Dion, S. D. (2007). Disrupting molded images: Identities, responsibilities and relationships – Teachers and Indigenous subject material. Teaching Education, 18, 329–342.

Dion, S. D. (2009). Braiding histories: Learning from Aboriginal peoples' experiences and perspectives. Vancouver: UBC Press.

Higgins, M., Madden, B. & Korteweg, L. (2013). Witnessing (halted) deconstruction: white teachers’ ‘perfect stranger’ position within urban Indigenous education. Race Ethnicity and Education, DOI:10.1080/13613324.2012.759932.

Marker, M. (2011). Teaching history from an indigenous perspective: Four winding paths up the mountain. In P. Clark (Ed.), New possibilities for the past: Shaping history education in Canada (pp. 97-112). Vancouver: UBC Press.

Orlowski, P. (2008). “That Would Certainly Be Spoiling Them”: Liberal Discourses of Social Studies Teachers and Concerns About Aboriginal Students. Canadian Journal of Native Education, 31(2), 110-129.

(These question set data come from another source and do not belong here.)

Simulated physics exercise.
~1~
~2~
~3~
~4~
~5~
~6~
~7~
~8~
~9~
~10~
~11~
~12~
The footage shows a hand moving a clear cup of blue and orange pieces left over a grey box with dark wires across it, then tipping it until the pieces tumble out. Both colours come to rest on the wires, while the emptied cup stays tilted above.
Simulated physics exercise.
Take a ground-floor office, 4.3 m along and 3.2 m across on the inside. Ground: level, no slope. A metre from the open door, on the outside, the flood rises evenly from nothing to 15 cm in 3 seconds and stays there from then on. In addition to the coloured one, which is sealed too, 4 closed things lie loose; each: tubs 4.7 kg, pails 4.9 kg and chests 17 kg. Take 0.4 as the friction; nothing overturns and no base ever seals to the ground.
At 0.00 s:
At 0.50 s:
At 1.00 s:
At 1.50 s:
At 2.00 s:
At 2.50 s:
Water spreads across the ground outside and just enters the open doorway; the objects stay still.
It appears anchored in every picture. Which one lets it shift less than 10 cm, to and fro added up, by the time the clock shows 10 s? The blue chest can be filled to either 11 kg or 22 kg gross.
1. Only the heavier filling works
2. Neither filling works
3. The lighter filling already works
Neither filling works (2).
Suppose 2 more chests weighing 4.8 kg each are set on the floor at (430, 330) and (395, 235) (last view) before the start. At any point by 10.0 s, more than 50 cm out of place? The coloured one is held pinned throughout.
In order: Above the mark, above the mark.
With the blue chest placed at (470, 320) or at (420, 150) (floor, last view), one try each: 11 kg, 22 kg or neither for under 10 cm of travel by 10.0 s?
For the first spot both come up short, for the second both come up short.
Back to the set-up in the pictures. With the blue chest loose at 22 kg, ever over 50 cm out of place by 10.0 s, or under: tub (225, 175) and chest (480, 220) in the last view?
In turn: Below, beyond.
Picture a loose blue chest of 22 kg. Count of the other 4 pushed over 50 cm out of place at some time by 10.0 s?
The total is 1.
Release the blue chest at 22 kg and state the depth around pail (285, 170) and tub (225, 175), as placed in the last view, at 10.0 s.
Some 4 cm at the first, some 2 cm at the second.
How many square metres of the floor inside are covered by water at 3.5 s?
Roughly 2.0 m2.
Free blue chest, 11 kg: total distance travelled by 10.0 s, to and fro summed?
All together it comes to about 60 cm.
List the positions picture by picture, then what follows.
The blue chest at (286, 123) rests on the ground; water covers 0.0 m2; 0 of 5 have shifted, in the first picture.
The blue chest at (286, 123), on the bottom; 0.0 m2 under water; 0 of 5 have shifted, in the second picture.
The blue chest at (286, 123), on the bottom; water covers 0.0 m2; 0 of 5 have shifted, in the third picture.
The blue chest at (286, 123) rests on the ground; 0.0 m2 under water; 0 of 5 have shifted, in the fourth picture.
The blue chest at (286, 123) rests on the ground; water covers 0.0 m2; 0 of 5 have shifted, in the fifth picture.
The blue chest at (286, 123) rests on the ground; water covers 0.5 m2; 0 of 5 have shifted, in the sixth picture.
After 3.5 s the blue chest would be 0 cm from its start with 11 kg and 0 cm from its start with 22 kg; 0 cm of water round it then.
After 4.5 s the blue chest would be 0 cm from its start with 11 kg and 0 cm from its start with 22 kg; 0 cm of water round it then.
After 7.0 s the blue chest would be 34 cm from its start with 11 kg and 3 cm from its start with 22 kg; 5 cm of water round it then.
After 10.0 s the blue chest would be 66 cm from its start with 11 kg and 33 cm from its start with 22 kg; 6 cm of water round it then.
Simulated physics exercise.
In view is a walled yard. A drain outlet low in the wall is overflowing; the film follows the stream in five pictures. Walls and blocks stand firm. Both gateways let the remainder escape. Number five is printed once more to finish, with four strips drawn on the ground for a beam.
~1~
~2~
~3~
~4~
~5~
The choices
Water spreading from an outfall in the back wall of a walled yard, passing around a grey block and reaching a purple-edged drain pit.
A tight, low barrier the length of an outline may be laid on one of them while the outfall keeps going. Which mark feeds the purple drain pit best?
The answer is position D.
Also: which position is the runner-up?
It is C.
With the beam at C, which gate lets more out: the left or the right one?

Peck, C. (2011). Ethnicity and Students’ Historical Understandings. In P. Clark (Ed.), New possibilities for the past: Shaping history education in Canada. (pp. 305-324). Vancouver, UBC Press.

St. Denis, V. (2011). “Silencing Aboriginal Curricular Content and Perspectives Through Multiculturalism: “There are Other Children Here” Review of Education, Pedagogy, and Cultural Studies, 33(4), 306-317.

Tuck, E., & Yang, K. W. (2012). Decolonization is not a metaphor. Decolonization: Indigeneity, Education & Society, 1(1), 1-40.